4. Absence and even prohibition of performance requisites.
Performance requisites consist of requesting the investor, in order to authorize the investment, some conducts aimed at protecting national economy: using, as much as possible, national raw material, exporting part of the production to increase the currency income, etc. Such requisites are not in the TPPI and in some cases they are expressly prohibited, as in the Argentinean-American treaty and the one between Canada and Uruguay. In some cases, the situation of the receiving state is worse than the TRIM, agreed upon within the WTO, that forbids the performance requisites only in trade of goods. For example, the Uruguay-Canada agreement extends the prohibition of performance requisites to services and the transfer of technology. Therefore, within this frame, the receiving state cannot demand the investor to transmit the know how to local partners and local workers. That is to say that, in this case, there is no incorporation of technology in the receiving state.

5. TPPIs include clauses that foresee compensation in case of expropriation or “other measures of equivalent effect”.
This last sentence, ambiguous, makes it possible to demand compensation in the case of measures adopted by the receiving state that “prevent the investor from profits that it could reasonably expect”, as stated by the discretional court in the “Metalclad c/Mexico” case, within the NAFTA3.

6. TPPIs include compensation for losses derived from a variety of reasons, such as the loss of future or expected profits, as pointed out in 5.

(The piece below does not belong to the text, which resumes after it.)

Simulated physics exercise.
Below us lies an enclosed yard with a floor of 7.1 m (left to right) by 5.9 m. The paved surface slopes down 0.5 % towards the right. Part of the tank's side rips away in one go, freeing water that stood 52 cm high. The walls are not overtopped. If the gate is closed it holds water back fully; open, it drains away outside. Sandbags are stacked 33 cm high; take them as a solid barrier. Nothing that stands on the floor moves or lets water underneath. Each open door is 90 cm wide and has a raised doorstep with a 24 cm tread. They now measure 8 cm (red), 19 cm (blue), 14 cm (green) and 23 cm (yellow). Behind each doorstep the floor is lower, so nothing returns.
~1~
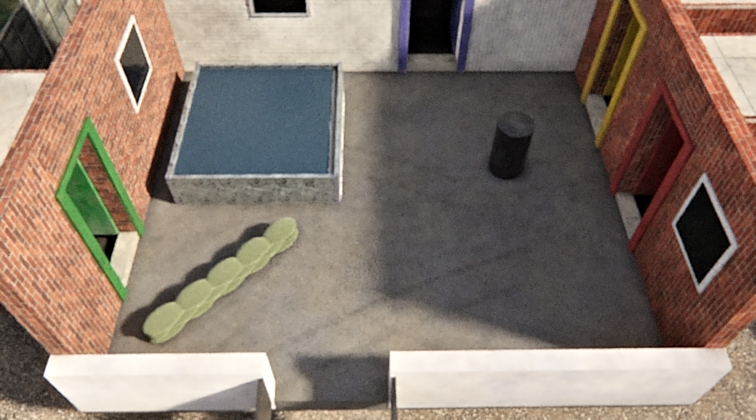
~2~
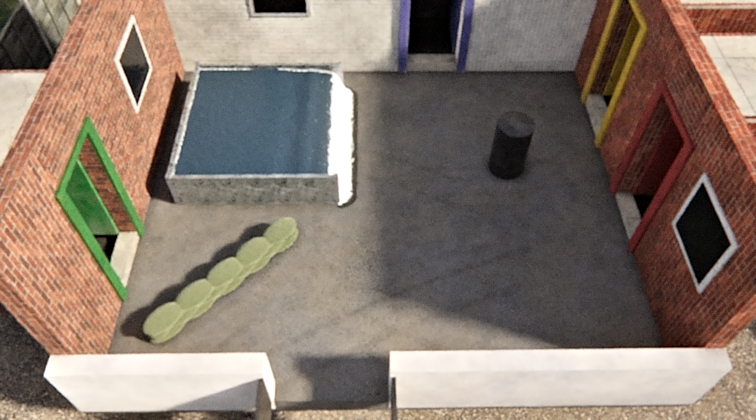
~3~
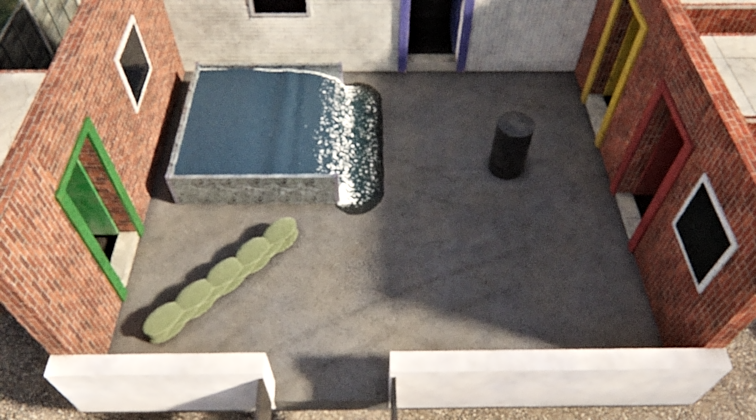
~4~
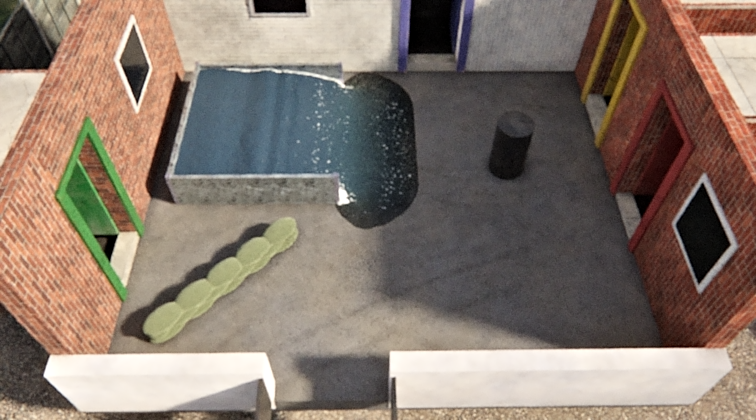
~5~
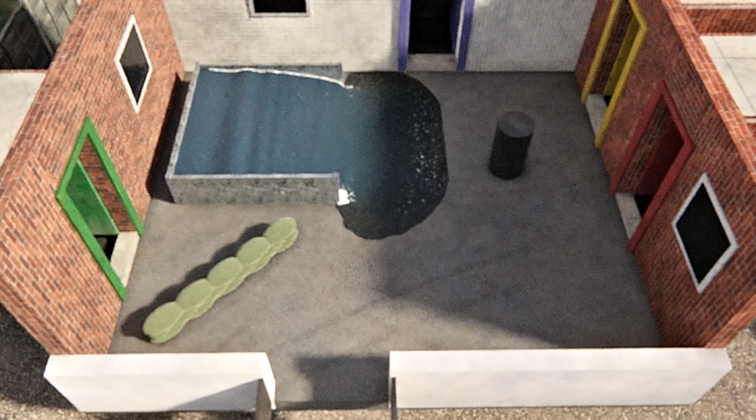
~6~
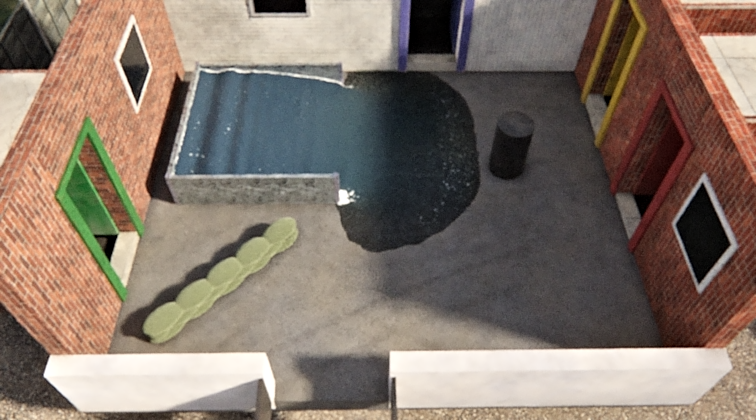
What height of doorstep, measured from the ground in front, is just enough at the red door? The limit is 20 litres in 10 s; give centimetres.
About 14 cm.
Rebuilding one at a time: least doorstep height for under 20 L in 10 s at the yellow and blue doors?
Roughly 27 cm at yellow and 10.0 cm at blue.
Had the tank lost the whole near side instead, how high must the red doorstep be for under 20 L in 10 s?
Some 7.0 cm.
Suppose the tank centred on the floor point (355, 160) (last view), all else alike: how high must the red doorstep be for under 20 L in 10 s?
Some 20 cm.
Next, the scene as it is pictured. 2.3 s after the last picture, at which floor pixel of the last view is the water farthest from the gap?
Near (669, 378).
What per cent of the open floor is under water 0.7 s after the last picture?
Near 35 per cent is wet.
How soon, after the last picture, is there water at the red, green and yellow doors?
Arrival: Red 1.0 s, green 7.5 s, yellow 0.7 s.
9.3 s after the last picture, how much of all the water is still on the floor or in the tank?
About 92 per cent.
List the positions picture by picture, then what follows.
Still water, 52 cm deep, in the tank at (262, 119); the red door at (646, 175) is dry, in the first picture.
The front is at (349, 199), 0.2 m from the gap at (338, 135); 0.3 m2 of floor is wet, 52 cm left at the back, in the second picture.
The gap is at (338, 136), the front 0.6 m out at (377, 196); the back of the tank holds 52 cm, in the third picture.
The front is at (411, 190), 1.2 m from the gap at (338, 137); 3.2 m2 of floor is wet, 52 cm left at the back, in the fourth picture.
Water pours out at (338, 137) and has run 1.6 m, to (442, 181); about 7 cm deep outside, 52 cm at the back, in the fifth picture.
The gap is at (338, 137), the front 2.2 m out at (475, 172); the back of the tank holds 49 cm; the red door at (646, 175), 4.6 m from the gap, is still 2.3 m from the nearest water, in the sixth picture.
Then, 0.7 s after the last picture water covers 35 % of the floor, deepest (26 cm) near (487, 155); it has not reached the red door.
Then, 2.3 s after the last picture water covers 55 % of the floor, deepest (38 cm) near (538, 95); 15 cm at the red door, 27 litres in over its 8 cm doorstep.
Then, 9.3 s after the last picture water covers 95 % of the floor, deepest (16 cm) near (100, 383); 10 cm at the red door, 97 litres in over its 8 cm doorstep.
At the red door as built, the water peaked near 17 cm, 3.1 s after the last picture.
Run again over the same 10 s with other heights there, 44 litres in over 11.5 cm, 9 litres over 15.5 cm. The limit of 20 litres is kept from about 14 cm up.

7. TPPIs include foreign transfer of capital, profits, remunerations, privileges, emeritus for consultancy services, etc., with no restrictions, in freely convertible currency.

III. If there is a political will to do so, there is a way out from the trap of free trade and promotion and protection of investments bilateral treaties to restore national and international public law and promote human rights.

There are several ways to achieve it:

1) Denouncing the Treaties when their legal force ends in order to avoid an automatic new footing.

2) Invoking the pre-eminence of a hierarchically higher norm.
Article 53 of the Vienna Convention on the law of Treaties, states the following: « A treaty is void if, at the time of its conclusion, it conflicts with a peremptory norm of general international law. For the purposes of the present Convention, a peremptory norm of general international law is a norm accepted and recognized by the international community of States as a whole as a norm from which no derogation is permitted and which can be modified only by a subsequent norm of general international law having the same character».

3) Restore the territorial competence of national tribunals.
In many bilateral treaties of trade and investments, in the NAFTA and the projected FTAA there is a waiver clause to national jurisdiction in favour of discretional tribunals to settle conflicts between an individual investor and the State that receives the investment.

This waiver involves the abandonment of the so-called “Calvo doctrine” based upon the principles of national sovereignty, equality among national and foreign citizens and territorial jurisdiction. According to the Calvo doctrine, sovereign States enjoy the right to be free from any kind of interference by other States and foreigners hold the same rights as nationals and in the case of litigation or plaints, they will have the obligation to exhaust all legal appeals in local courts without asking their country of origin’s protection and diplomatic intervention.

The Calvo doctrine is in the Charter of the Organisation of American States (article 15), the Bogotá Covenant (article 7), Resolution 3171 of 17th December 1973 of the UN General Assembly (Permanent sovereignty on natural resources), point 3, and several national Constitutions4.

4) Monitoring the constitutionality of treaties.
International treaties must be submitted to a constitutionality control, in order for national tribunals to determine whether they are in accordance with the part of the Constitution as regards rights and warranties and particularly with international human rights norms with jus cogens hierarchy (peremptory international law norms).

5) Verifying if there are essential defects in the conclusion and adoption of a treaty that involve its invalidity.
In the adoption of a treaty there can be procedural defects that involve its invalidity. For instance, when the national law or Constitution sets the previous constitutional control and this is not done.

Another ground for invalidity in a treaty is a background defect.

Section 2, entitled Invalidity of Treaties (articles 46 to 53) of the Vienna Convention on Law of the Treaties refers to them.
We have already referred to article 53 of the Vienna Convention in 2).
According to article 46 of the Convention, there can be grounds for invalidity when a treaty has been concluded in manifest violation of a provision of internal law of one of the parties that concluded the treaty.

Combining articles 46 and 53 the conclusion of a treaty in violation of fundamental rights and warranties granted in the State’s Constitution and basic international human rights law norms, such as the right to health, to food, to an adequate housing, to education, etc. would be a ground for invalidity.

6) Invoking invalidity of a treaty concluded by state authorities that, in so doing, have violated their mandate.
State authorities that have signed and ratified a treaty with clauses that violate the State’s sovereignty and fundamental rights of the people, apart from committing grave offences that could include treason, have violated their mandate consisting of developing their official duties according to the Constitution, laws and fundamental international norms, compulsory to all States. The Treaty will be void, since one of the parties has breached its mandate and the other party will not be allowed to allege ignorance of this fact in order to maintain the treaty’s validity, when the mandate’s breach is manifest.